このようなことがある度に毎回思うのですが、インタビューをしているこの記者は「報道の名の下に何をやってもよい」と勘違いしているのではないでしょうか?「報道の自由」「表現の自由」ですか?も う一度報道とは何かということを見つめ直して欲しいものです。報道の"モラル"とは何なんでしょうか?報道の本質が読者や視聴者の興味があるものを提供するものであることは理解します。大災害であっても例外にならないのかもしれませんが、時宜をわきまえるべきだと思います。確かに悲劇として注目されている最中にヒーロー(ヒロイン)を作り上げるのは商業的には"アリ"かもしれませんが、「現地の声を伝える」「情報は早く具体的に」という報道の基本を根本的に理解していない様に思います。日常生活ではそうそう起こる事のない悲惨な体験を報道として伝える時の姿勢は、人間の尊厳だと思っ ています。そこさえ十分に踏まえていれば、もっと違う報道ができるのではないでしょうか?

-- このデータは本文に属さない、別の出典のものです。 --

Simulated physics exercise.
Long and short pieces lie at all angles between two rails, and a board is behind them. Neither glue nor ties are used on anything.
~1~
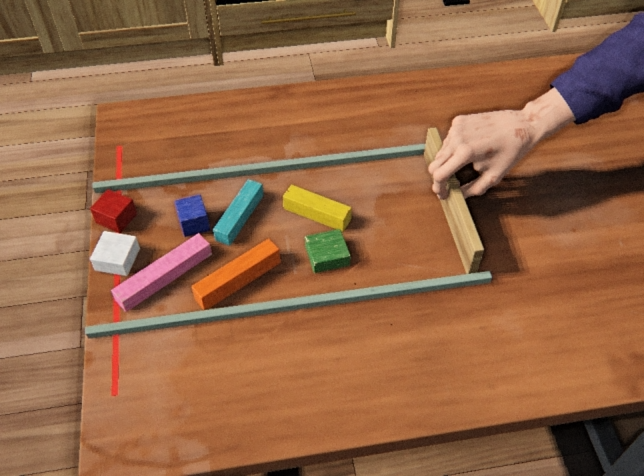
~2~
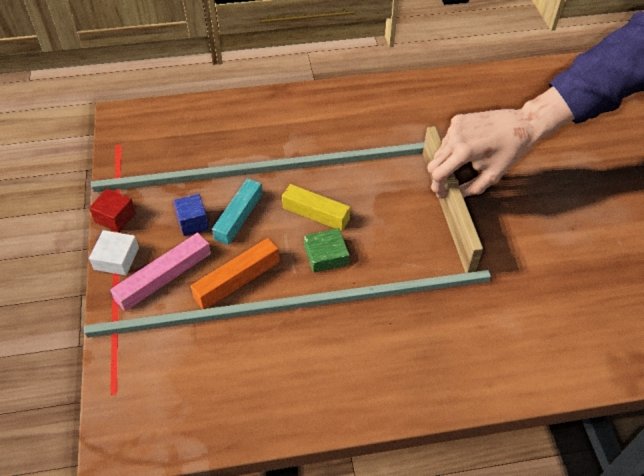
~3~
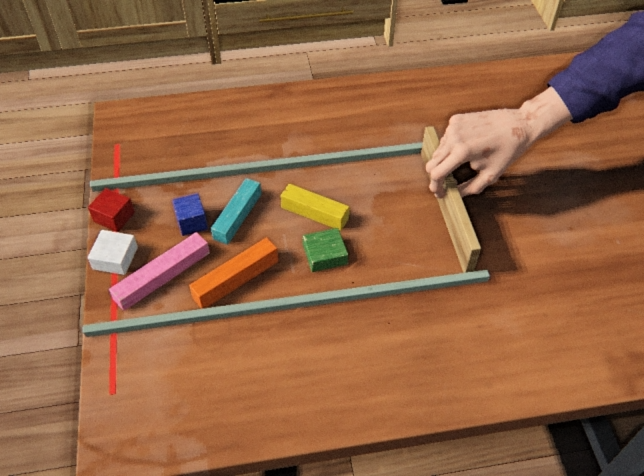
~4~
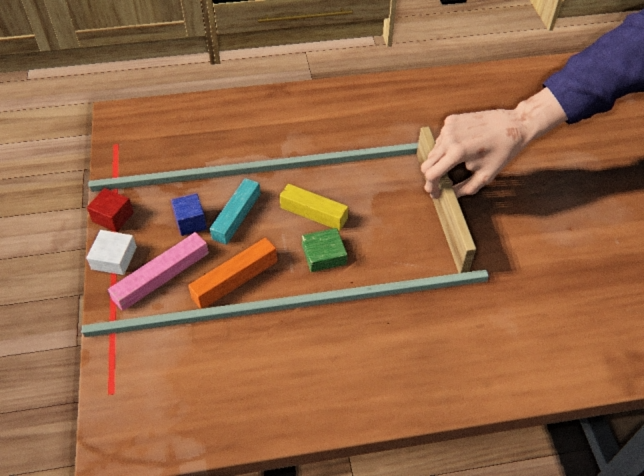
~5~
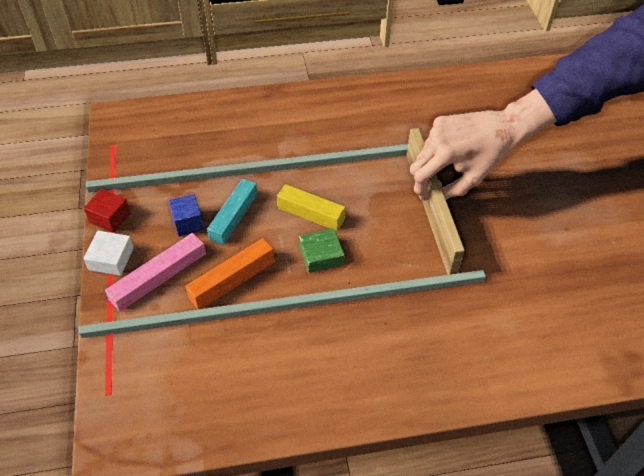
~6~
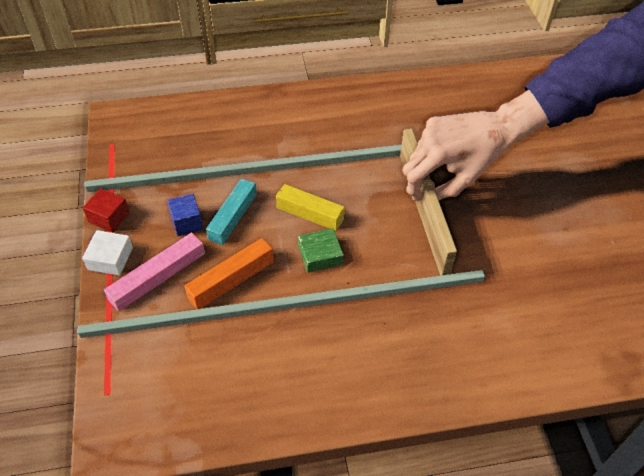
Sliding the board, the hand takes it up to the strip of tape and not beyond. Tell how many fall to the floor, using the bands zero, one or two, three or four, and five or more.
Five or more fall to the floor.
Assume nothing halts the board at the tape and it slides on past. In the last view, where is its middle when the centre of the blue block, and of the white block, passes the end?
I reckon its middle sits around (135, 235) and then around (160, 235).
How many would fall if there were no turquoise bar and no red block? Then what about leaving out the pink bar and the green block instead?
Counts - first: 4, second: 4.
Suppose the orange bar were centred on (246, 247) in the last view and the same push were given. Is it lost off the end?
Orange bar: Gone.
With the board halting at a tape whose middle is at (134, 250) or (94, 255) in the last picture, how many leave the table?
The counts: 4 and 7.
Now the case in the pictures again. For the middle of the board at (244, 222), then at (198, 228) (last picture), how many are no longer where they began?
It comes to 4 for the first spot, 7 for the other.
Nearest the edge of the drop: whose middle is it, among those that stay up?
Turquoise bar.
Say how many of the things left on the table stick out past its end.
Tally: 2.
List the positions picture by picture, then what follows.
Red block (114, 211); white block (116, 253); pink bar (163, 272); board (451, 198); tape (117, 254), in the first frame.
White block (115, 253); turquoise bar (238, 211), in the second frame.
Pink bar (161, 270); blue block (190, 214), in the third frame.
Red block (111, 210); orange bar (234, 273), in the fourth frame.
White block (109, 253); green block (321, 250), in the fifth frame.
Red block (107, 210); white block (108, 253); pink bar (156, 271); board (426, 200); tape (110, 253), in the sixth frame.
Early on, none off yet; red block at rest near (107, 210); white block at rest near (108, 253); pink bar at rest near (156, 271).
A while later, none off yet; red block travelled about its own width near (82, 207); white block travelled about its own width near (80, 250); pink bar travelled about its own width near (79, 282).
Finally, the number that fall off is five or more; lost, orange bar, blue block, pink bar, white block and red block.
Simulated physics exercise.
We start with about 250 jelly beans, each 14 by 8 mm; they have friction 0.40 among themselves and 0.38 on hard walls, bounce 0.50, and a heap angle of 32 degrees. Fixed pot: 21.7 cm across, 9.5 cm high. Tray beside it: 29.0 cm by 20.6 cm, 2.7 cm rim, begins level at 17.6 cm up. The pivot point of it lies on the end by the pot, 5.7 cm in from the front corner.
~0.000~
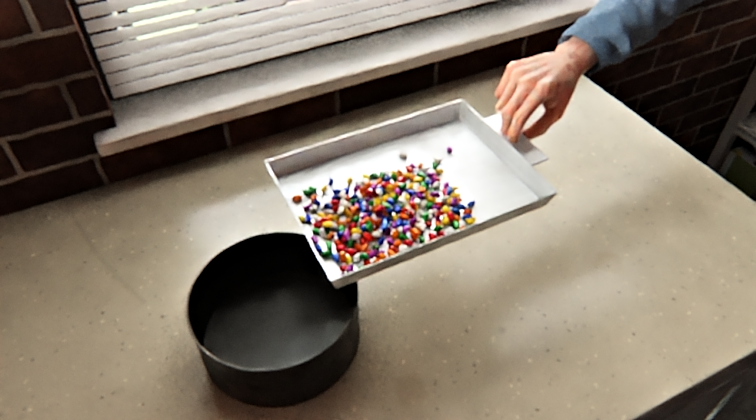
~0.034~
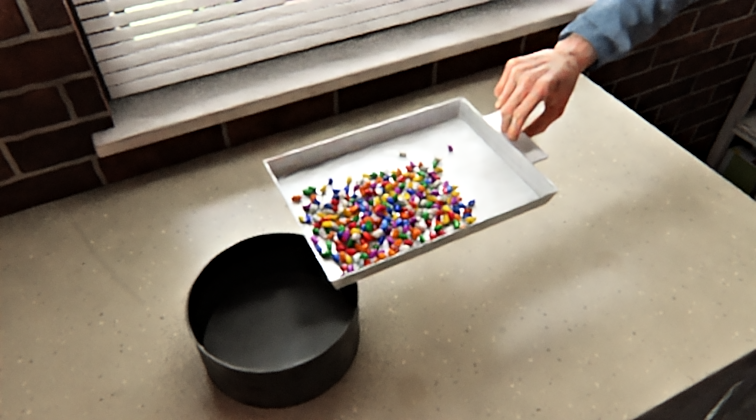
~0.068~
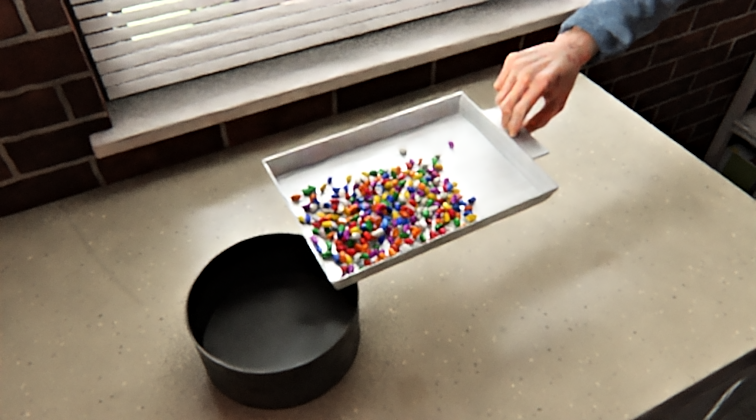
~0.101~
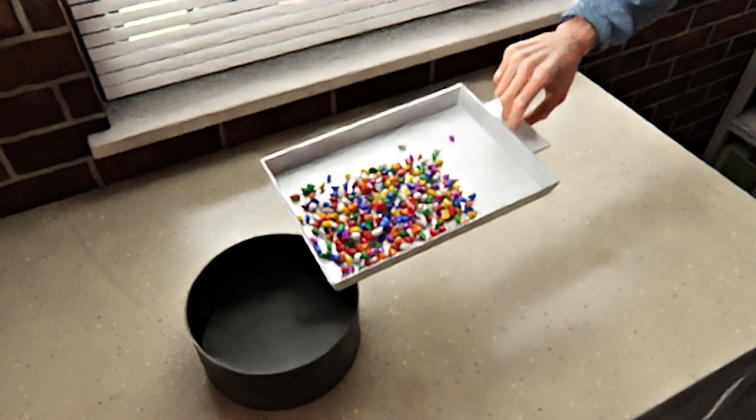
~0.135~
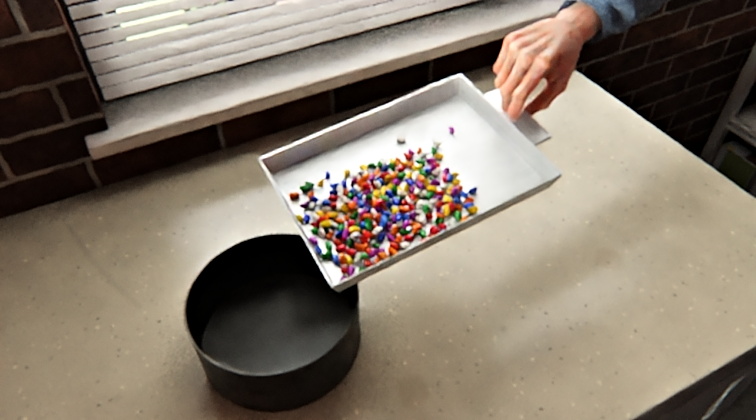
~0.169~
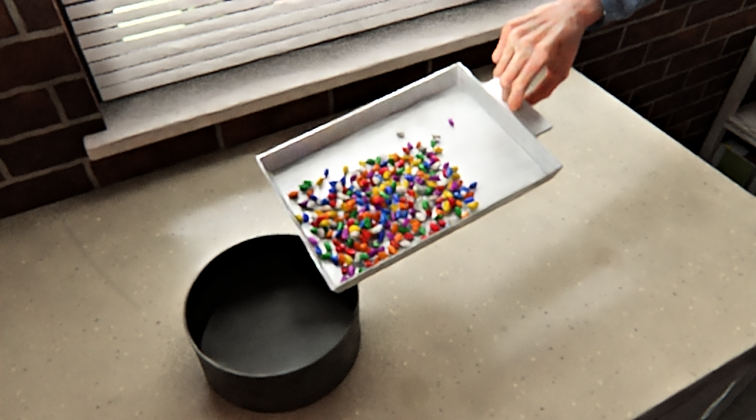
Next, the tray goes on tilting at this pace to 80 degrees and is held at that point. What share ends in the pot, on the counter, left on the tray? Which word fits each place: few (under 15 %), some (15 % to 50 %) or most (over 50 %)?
Pot gets most; counter gets some; tray gets few.
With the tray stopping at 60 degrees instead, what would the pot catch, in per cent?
It would be near 20 per cent.
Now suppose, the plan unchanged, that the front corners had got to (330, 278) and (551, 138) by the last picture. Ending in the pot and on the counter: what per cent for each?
Pot 65; counter 10.
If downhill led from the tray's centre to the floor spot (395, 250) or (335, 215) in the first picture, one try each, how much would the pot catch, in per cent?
Approximately 25 percent, then 70 percent.
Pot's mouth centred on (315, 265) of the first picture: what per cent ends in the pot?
25 %.
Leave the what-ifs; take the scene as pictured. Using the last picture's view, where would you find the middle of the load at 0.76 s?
Near pixel (328, 245).
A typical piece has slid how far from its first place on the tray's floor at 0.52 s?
By then it sits near 2 cm from where it began.
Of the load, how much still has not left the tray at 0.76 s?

私は『足を切ると言われた時どう思いましたか?』なんて質問は期待していません。

「それより伝えるべき声が他にあるだろう」と違和感を覚え、どうにも感覚がかなり違う様に感じてしまいました。


そして大地震で多くの人々が生死をさまよう状況にある中、日本のメディアが最優先に報道していたのが"パンダ"ですから、ホント悲しい限りです。

東京都は中国に頭を下げて、10年間の貸与契約。
レンタル料が年間、2頭で7800万円って・・・
10年間で7億8000万円を稼ぎ出すのです。

パンダもカワイイですよ。パンダも重要ですよ。
でもねその時間とお金、他に使い道があるのではないでしょうか?


今回の一連の報道で私が感じたことは、まずは記者の人間性の問題、それを平気で取材させる管理者の問題、そしてその記事を購入し誰一人何も思わず放送してしまう、感覚の欠如した現場スタッフや公共放送機関としての問題が複雑に絡んでると思うのですが、皆さんはどの様にお考えですか?
報道姿勢に対するメディアの体質を危惧してしまいます。


天災というのは本当に恐ろしいもので、一瞬で日常の風景を一変させます。家族や友人・恋人が突然失われた時の喪失感というのは、簡単には表現できるものではありません。そんな喪失感を抱いたまま、生存者は生き続けていかなくてはならないのです。

とにかく未だ安否不明の皆様の生存を祈ると共に、被災者になられた方々のこれからの人生に「頑張って生きてください」とだけさせていただきます。